The only type of traffic where it might be beneficial to be plugged directly into a switch is same network traffic between the access point and switch. Since that traffic doesn't need to be routed, you're not unnecessarily saturating the uplink to the router with local traffic. Any traffic bound for the internet is going out the router regardless, and you can't saturate your ports with your internet connection, so it will basically make no difference where you plug in for that scenario.
 
Off the switch.

That 4-port NIC is not the same as a switch, and even if set up in OpenWRT (or any other router distro) to bridge them all, will not transfer frames across its ports as quickly or efficiently as a switch (even a basic 4-5 port unit) will.

It won't really matter so much for wireless hosts going directly to the Internet, but any time they need to access a LAN resource (e.g., file sharing/NAS), it will.
 
Good responses so far... thanks all!

There will be some wireless clients that will need access to LAN resources (NAS, Emby media server... etc).. The switch involved will be a basic Netgear 8-port vlan capable switch..
 
Best practice would be AP on separate network with firewall/access control policies protecting your wired network.

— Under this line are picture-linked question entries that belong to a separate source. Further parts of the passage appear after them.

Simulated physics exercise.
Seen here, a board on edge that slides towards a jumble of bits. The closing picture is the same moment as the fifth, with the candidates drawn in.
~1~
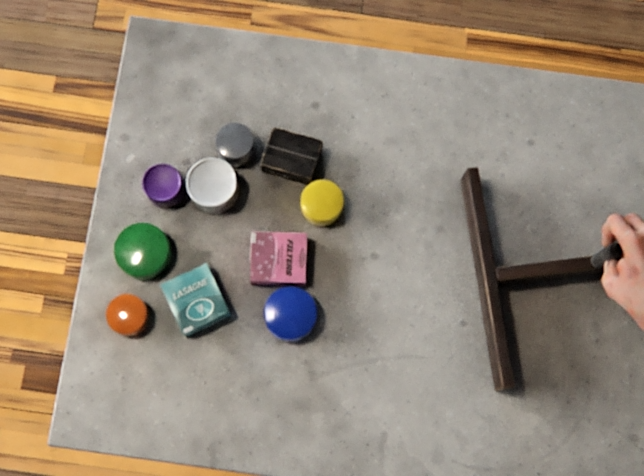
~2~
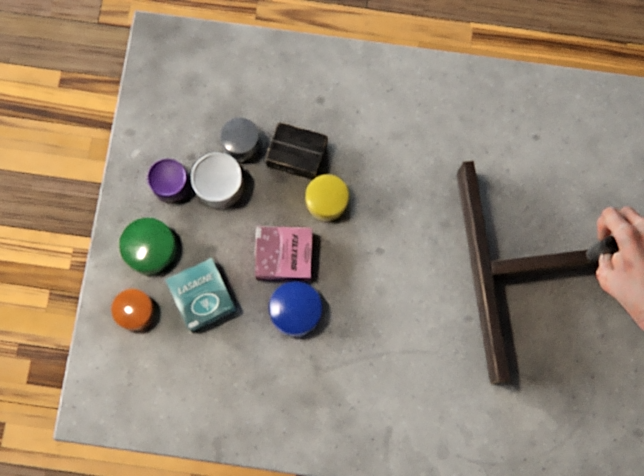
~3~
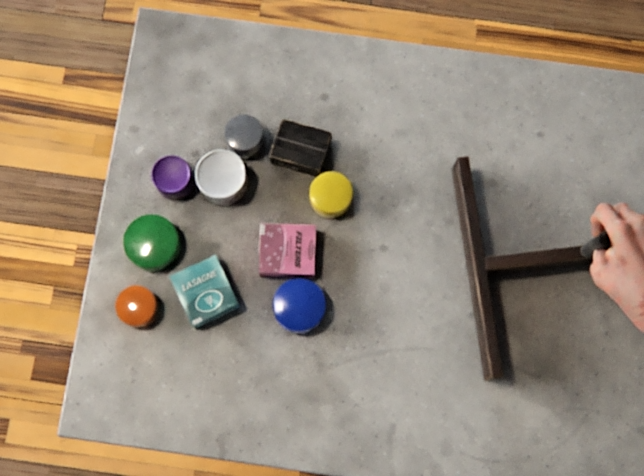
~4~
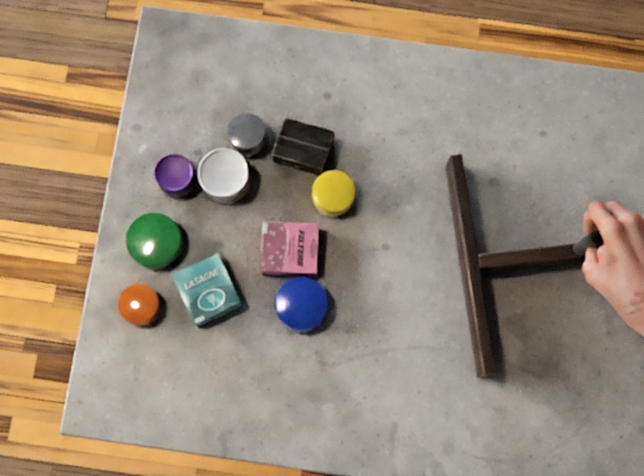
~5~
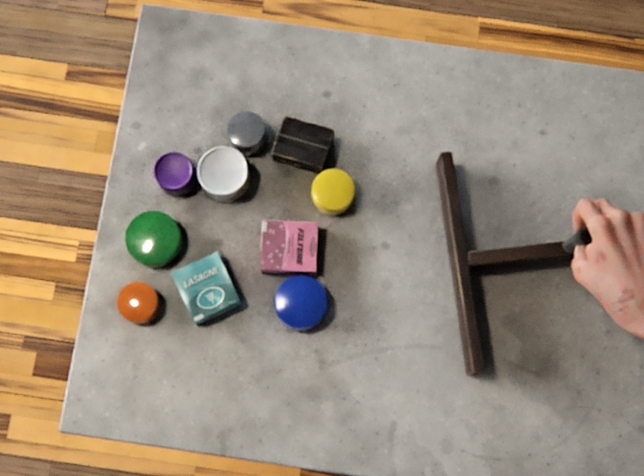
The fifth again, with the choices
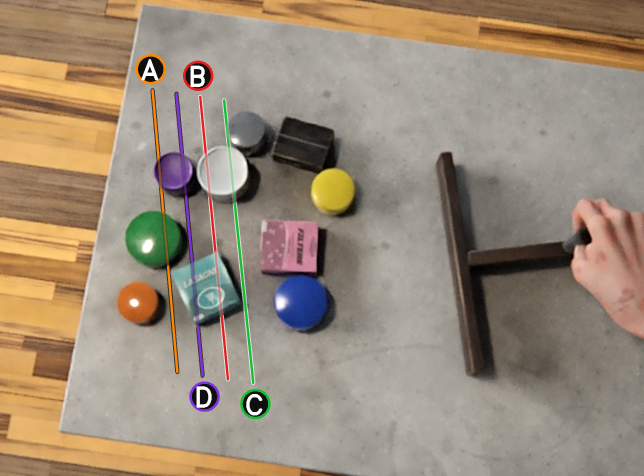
A dark T-shaped board, its handle gripped by a hand at the right, slides slowly leftward a short way across a grey surface towards a cluster of round pots and small boxes. The view shifts slightly at first, while the colourful objects keep their arrangement, untouched, with a gap still separating them from the board.
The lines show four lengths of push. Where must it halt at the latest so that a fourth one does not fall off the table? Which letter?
No fourth one falls up to D.
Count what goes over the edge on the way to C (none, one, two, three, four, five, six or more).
The count is none.
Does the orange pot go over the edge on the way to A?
Yes.
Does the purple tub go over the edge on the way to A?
Yes.
On the marked copy, A at (164, 227); B at (213, 234); C at (238, 237); D at (189, 230).
With D. Early on, board (364, 245); yellow pot (327, 193); orange pot (140, 303).
Further on, board (266, 231); purple tub (152, 170); grey pot (179, 124).
At the end, board (189, 220); grey pot over the edge; purple tub over the edge; three fallen.
As for the rest, A drops four; B is within the limit but short; C is within the limit but short.
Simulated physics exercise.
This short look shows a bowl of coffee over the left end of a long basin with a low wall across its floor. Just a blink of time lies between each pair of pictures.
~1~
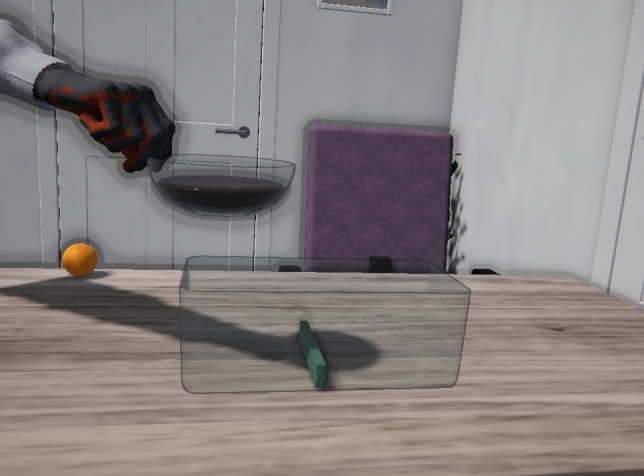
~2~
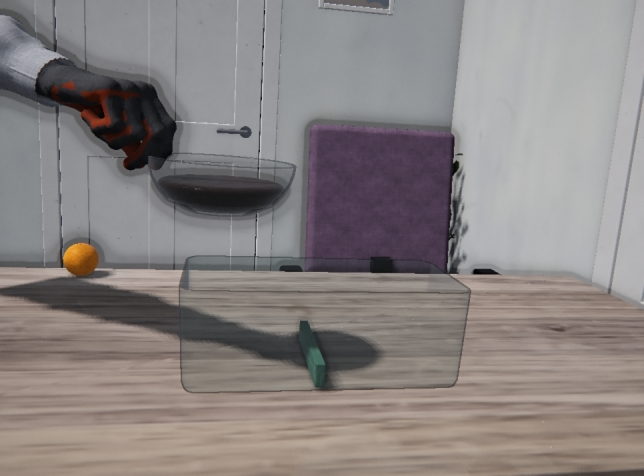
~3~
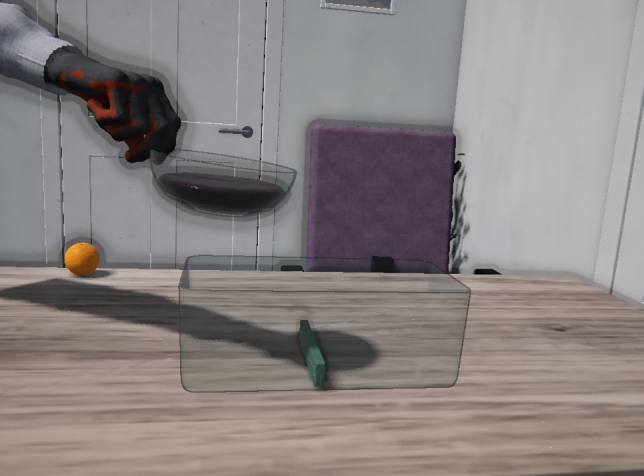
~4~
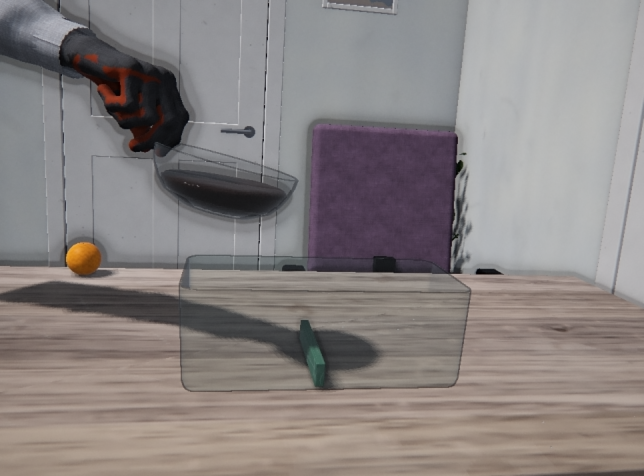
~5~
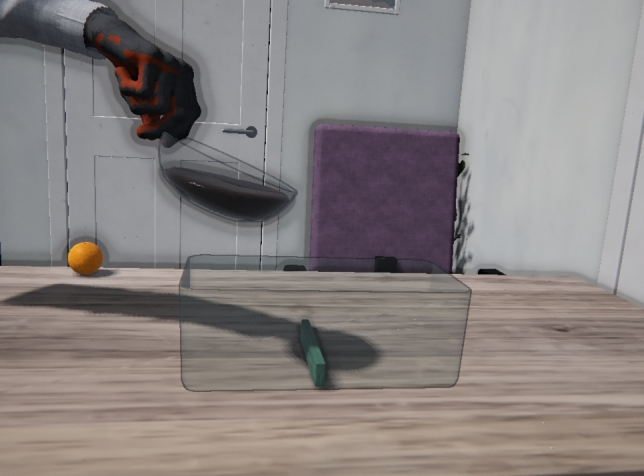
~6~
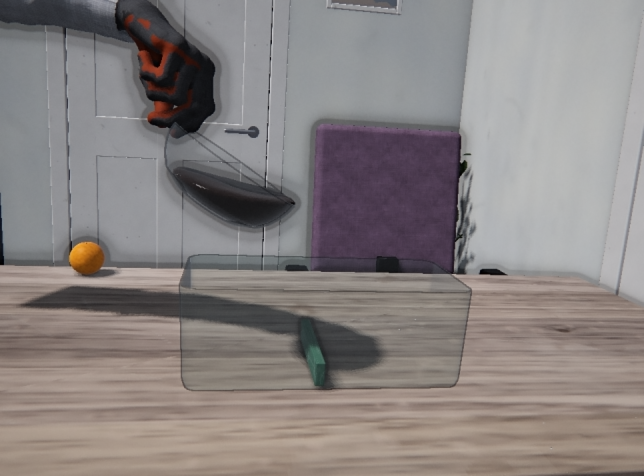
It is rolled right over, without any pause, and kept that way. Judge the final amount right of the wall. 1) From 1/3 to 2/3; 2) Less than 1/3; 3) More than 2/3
Answer: 1.
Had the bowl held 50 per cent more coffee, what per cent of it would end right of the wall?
Estimated share: Around 55 %.
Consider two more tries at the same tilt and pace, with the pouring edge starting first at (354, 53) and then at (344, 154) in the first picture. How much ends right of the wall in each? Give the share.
Close to 70 % for the first start and close to 80 % for the second.
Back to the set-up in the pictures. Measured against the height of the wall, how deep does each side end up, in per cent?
I'd put the left at about 30 and the right at about 30.
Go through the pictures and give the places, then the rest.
It leans 0°; its right rim is at (294, 166); the coffee meets the walls at (157, 180) and (285, 185); the long basin's rim runs from (184, 273) to (449, 277); the wall's top is at (312, 342), in the first frame.
It leans 1°; its right rim is at (295, 167); the coffee meets the walls at (157, 178) and (285, 186), in the second frame.
It leans 6°; its right rim is at (296, 172); the coffee meets the walls at (158, 176) and (285, 188), in the third frame.
It leans 13°; its right rim is at (297, 181); the coffee meets the walls at (161, 172) and (287, 191), in the fourth frame.
It leans 22°; its right rim is at (296, 193); the coffee meets the walls at (165, 169) and (284, 194), in the fifth frame.
It leans 33°; its right rim is at (293, 206); the coffee meets the walls at (173, 169) and (288, 198), in the sixth frame.
A moment on, the bowl is tipped on its side and 5 per cent is still to pour, 39 is left of the wall and 34 right of it.
Next, the bowl is tipped on its side and 0 per cent is still to pour, 44 is left of the wall and 55 right of it.
Then the bowl is tipped on its side and 0 per cent is still to pour, 44 is left of the wall and 54 right of it.
Later the bowl is tipped on its side and 0 per cent is still to pour, 45 is left of the wall and 54 right of it.
In the end 45 per cent lies left of the wall, 54 right of it and 2 outside.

Wireless certainly is and should always be considered less trustworthy. That said, most consumer routers fail utterly on this principal and almost always wired and wireless are flat at layer 3. As a result most home networks are insecure from the start and a lot of products depend on this insecurity to work.

Not famliar with how OpenWRT works but if it works like a real router then each interface would be expected to be a separate network with routing between. This is likely not what you expect or want and given the question almost certainly not what you are prepared to deal with. Plug the AP into the switch.
 
Thanks all again..

By putting the AP on the switch, will this still allow me to eventually set up this scenario:

Segregate a second/guest SSID on a VLAN, and route it through an OpenVPN connection in the router OS (OpenWRT)?
I believe the TP-Link AP i have supports creating two additional guest ssids
 
Thanks all again..

By putting the AP on the switch, will this still allow me to eventually set up this scenario:

Segregate a second/guest SSID on a VLAN, and route it through an OpenVPN connection in the router OS (OpenWRT)?
I believe the TP-Link AP i have supports creating two additional guest ssids
As long as the AP supports separate VLAN tagging per SSID (most but not all do) you should at least be able to separate them, I currently have 3 separate SSID's on a single AP, each of those gets assigned a VLAN tag, my router hands out IP address depending on what SSID a client is connected to. This allows me to do things like isolate my IOT devices on their own network and put FW rules in place so they can't talk to anything on any of my other networks. As far as routing a particular VLAN througha particular VPN tunnel that would depend more on the router, I've done that in an enterprise environment with features like Junipers Filter Based Forwarding(FBF), but haven't attempted to do anything similar in a home network.
 
realized my 8-port switch will not be enough to accommodate everything I have.. so I connected the AP to port 1 on my router NIC; switch to port 2, and my computer to port 3.. (br-lan has eth1, eth2, eth3 bridged to it).. eth0 is my WAN..
Everything seems to be working as it should..

Assuming by bridging ports 1,2 & 3 to the lan, this essentially is turning my box into a 3-port router, such as the commercial off the shelf ones that have 3 & 4 ports, like the Asus, TP-Link, etc..
 
realized my 8-port switch will not be enough to accommodate everything I have.. so I connected the AP to port 1 on my router NIC; switch to port 2, and my computer to port 3.. (br-lan has eth1, eth2, eth3 bridged to it).. eth0 is my WAN..
Everything seems to be working as it should..

Assuming by bridging ports 1,2 & 3 to the lan, this essentially is turning my box into a 3-port router, such as the commercial off the shelf ones that have 3 & 4 ports, like the Asus, TP-Link, etc..

Effectively, yes. Bridging multiple NICs is functionally like a switch, and the topology is the same. As mentioned, it's just that moving frames across bridged NICs is slower and less efficient than a switch. It's may not be ideal, but if you're out of ports do what you gotta do.

Consumer routers do contain a proper switch, FWIW.